Producer Vanessa Roth added, "And to all our supporters and our families who believed that even a 38-minute movie could change minds and lives, and to our children, who remind what's really important. And to Stacie, who's here tonight, who's really auto mechanic by day but hero in life and always did what was right."

"Freeheld" has been awarded the Special Jury Prize at the 2007 Sundance Film Festival and the Audience Awards at Outfest, Newfest and the Palm Springs International Film Festival. (The Advocate)

It was the honest emotion embedded in both Wade's and Roth's acceptance speeches, which spoke volumes of truth as great as those of the film itself. Note that American service men and women in Iraq announced the nominees and winner for Best Documentary: Short Subject. Also note another bit of irony: it was Tom Hanks, who portrayed a gay man dying of Aids in the unforgettable film "Philadelphia," who presented the Oscars to Wade and Roth.

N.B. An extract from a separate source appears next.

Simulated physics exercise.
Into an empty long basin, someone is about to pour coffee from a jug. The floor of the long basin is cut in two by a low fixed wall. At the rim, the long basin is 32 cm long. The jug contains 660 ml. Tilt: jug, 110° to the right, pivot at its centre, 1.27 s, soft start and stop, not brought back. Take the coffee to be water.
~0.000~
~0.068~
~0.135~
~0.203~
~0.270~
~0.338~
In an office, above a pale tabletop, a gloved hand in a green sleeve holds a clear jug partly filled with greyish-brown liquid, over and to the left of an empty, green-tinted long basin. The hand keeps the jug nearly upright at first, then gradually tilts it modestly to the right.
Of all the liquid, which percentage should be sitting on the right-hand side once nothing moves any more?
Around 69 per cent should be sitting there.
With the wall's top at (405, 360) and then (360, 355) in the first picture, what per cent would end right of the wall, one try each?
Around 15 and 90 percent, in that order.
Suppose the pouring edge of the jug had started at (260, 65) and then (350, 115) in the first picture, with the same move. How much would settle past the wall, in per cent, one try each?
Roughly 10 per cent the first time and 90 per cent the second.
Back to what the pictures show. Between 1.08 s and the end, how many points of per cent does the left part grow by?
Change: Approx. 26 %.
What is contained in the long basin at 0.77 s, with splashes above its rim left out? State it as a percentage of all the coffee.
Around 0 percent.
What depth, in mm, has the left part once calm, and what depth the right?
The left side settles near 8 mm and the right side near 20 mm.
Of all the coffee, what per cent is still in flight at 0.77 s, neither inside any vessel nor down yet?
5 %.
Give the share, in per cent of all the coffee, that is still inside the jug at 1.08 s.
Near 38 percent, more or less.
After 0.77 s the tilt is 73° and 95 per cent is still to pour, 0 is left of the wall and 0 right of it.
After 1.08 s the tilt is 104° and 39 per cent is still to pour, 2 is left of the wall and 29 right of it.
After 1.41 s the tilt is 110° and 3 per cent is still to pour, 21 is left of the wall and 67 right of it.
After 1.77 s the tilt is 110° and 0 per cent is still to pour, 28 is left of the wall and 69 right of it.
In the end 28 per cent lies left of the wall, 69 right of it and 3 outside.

This is how far we've come, people. In 1991, when my partner passed away, it did not even OCCUR to me that, for every spousal intent and purpose other than what the law provided, I was entitled to any spousal benefits. Even my own perceptions of self and relationships, as a gay man, were distorted by subconscious acceptance of society's intolerance. That was 17 years passed, approaching a generation ago. So we have made some progress, folks, but the even greater truth is: we still have an even longer road ahead of us . . .


Boston_Betty said...

Shameful...absolutely shameful that somebody cannot decide who should receive their pensions after they're gone! What utter bullshit! Shame on this country!

val said...

When I first started teaching - in 1976 - my husband could leave me his pension, but I would have had to pay extra to leave him mine. He was supposed to fill in my tax returns "for me" but I refused to tell the tax people who I was married to, and they had to lump it.

Yes, things have moved on. But in the UK, many female local government workers are still being paid only half the hourly rate of their male counterparts, which has been illegal for 30 years.

SnarkAngel said...

While earnings discrepancies between the sexes have diminished over the last few years in the U.S., they still exist. The "old boys network" is still alive and well, unfortunately.